Tesla did it again! On my 2014 Model S I noticed that the A/C evaporator drain dripped water inside the front end of the vehicle directly on an aluminum cross brace. It already started to corrode the part after only two months in service. I put a drain hose on the car to route the water out of the front end and outside of the car.

The model 3 does the same thing---only worse. The evaporator drain is directly above the front end of the battery pack and drips water onto the pack. The location is directly above the point at which two high voltage cables exit the pack. In addition, the water ends up pooling in the steel support frame in the front of the pack and ends up soaking the front underbelly cover (which is somewhat water absorbent). The solution is to provide a drain hose out of the area to prevent corrosion damage to the steel parts and possible water intrusion into the electrical parts.
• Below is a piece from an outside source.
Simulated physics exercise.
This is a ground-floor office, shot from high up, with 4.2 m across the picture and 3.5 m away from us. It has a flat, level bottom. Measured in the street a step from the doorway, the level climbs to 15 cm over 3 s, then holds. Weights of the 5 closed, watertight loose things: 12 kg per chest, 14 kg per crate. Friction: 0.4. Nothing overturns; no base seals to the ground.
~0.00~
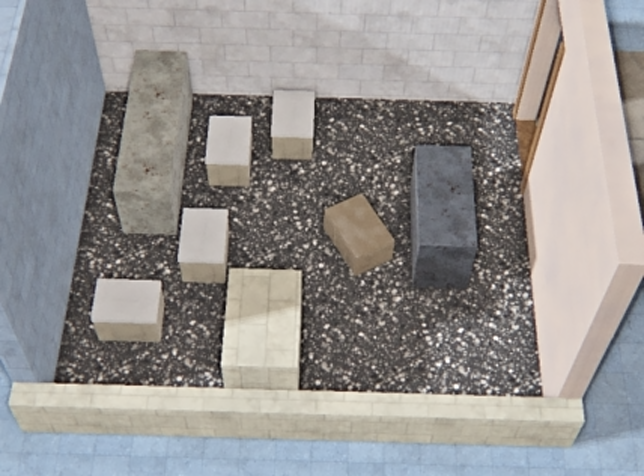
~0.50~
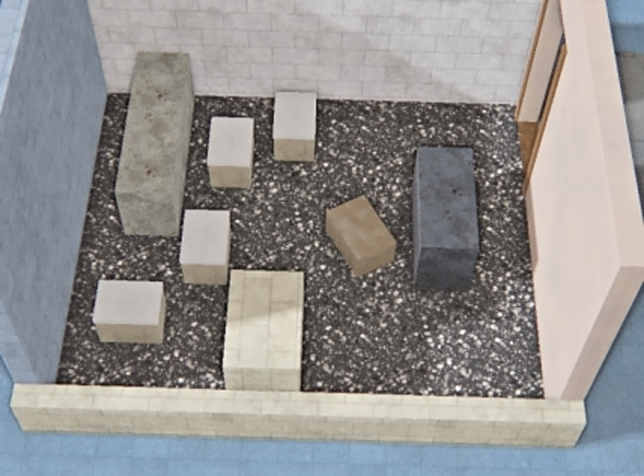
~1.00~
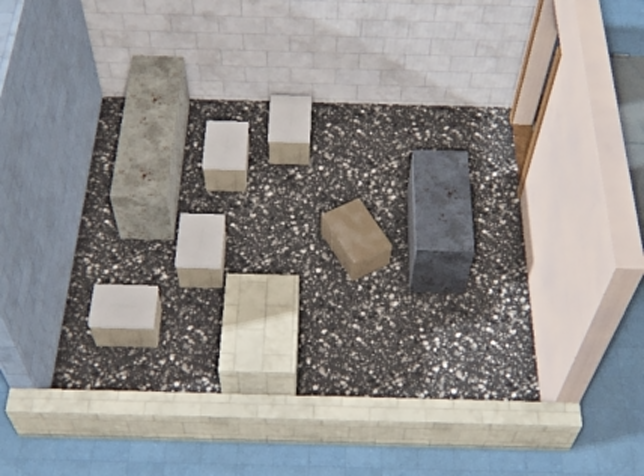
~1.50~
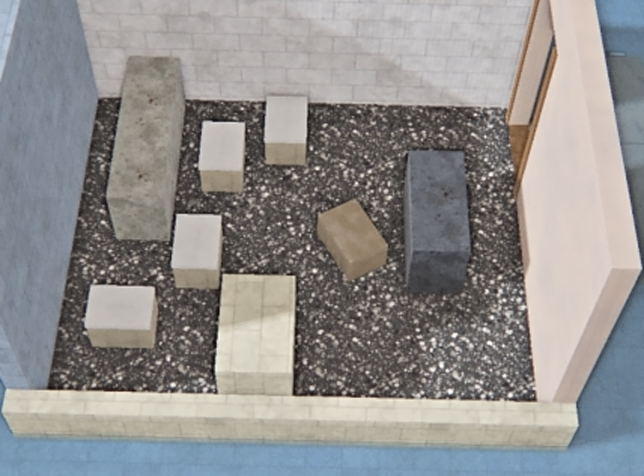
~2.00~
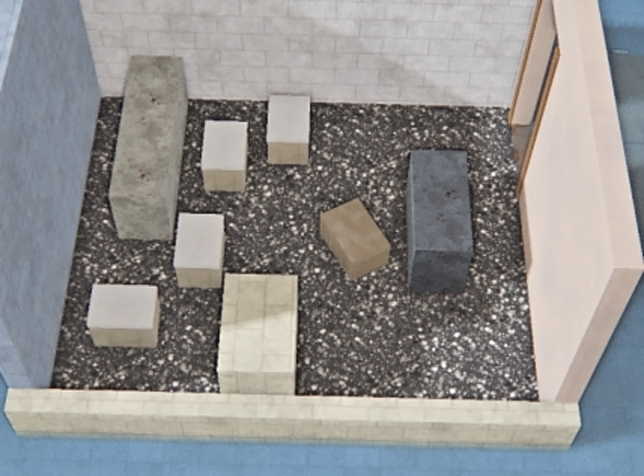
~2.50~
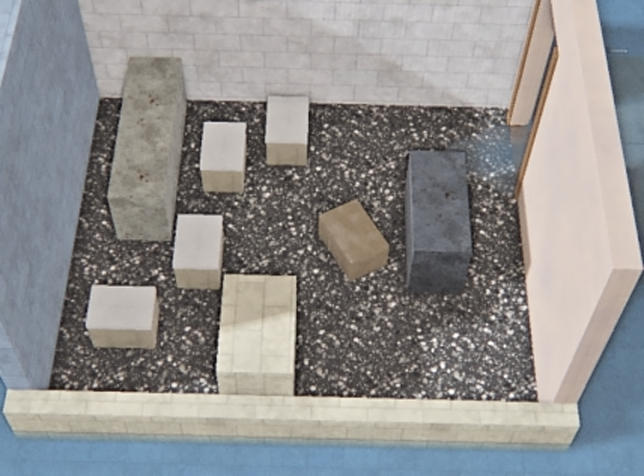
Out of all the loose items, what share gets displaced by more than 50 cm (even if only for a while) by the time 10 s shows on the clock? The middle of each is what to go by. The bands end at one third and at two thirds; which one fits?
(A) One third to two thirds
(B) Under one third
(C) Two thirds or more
(A) One third to two thirds.
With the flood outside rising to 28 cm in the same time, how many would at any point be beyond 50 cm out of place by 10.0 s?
That would give 4.
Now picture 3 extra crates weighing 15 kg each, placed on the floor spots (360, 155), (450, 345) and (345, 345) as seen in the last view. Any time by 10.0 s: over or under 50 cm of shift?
Respectively, higher, lower and lower.
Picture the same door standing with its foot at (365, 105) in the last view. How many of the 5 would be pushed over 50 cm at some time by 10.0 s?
Result: 1.
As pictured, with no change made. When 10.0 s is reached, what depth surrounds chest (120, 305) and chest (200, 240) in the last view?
First roughly 2 cm, second roughly 5 cm.
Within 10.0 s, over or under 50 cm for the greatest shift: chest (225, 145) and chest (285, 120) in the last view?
The first is beyond the limit and the second is beyond the limit.
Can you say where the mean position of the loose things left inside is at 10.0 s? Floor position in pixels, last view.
Near (232, 277).
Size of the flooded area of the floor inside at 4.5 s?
Wet area: Approx. 4.0 m2.
After 3.5 s 0 of 5 are over 50 cm from their spots; 0 afloat.
After 4.5 s 0 of 5 are over 50 cm from their spots; 0 afloat.
After 7.0 s 2 of 5 are over 50 cm from their spots; 2 afloat.
After 10.0 s 2 of 5 are over 50 cm from their spots, and 2 have been at some point; 2 afloat.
You need to find a thin flexible hose that will fit into the drain. In my case I found the correct sized hose as part of a plastic pump used to fill a Kerosene heater. I cut the hose off the pump, stuck one end in the drain and ran the other end through a 5/8" hole i drilled in the front underbelly cover. The whole thing took less than a half hour to do and really cleans up the area. I wish Tesla would think about this kind of stuff when they design the vehicle. Keeping parts damp with unnecessary water isn't the best practice---if stuff gets wet, it needs to dry out. If you live in a coastal area, the evaporator condensate also has a salt concentration that steel really hates.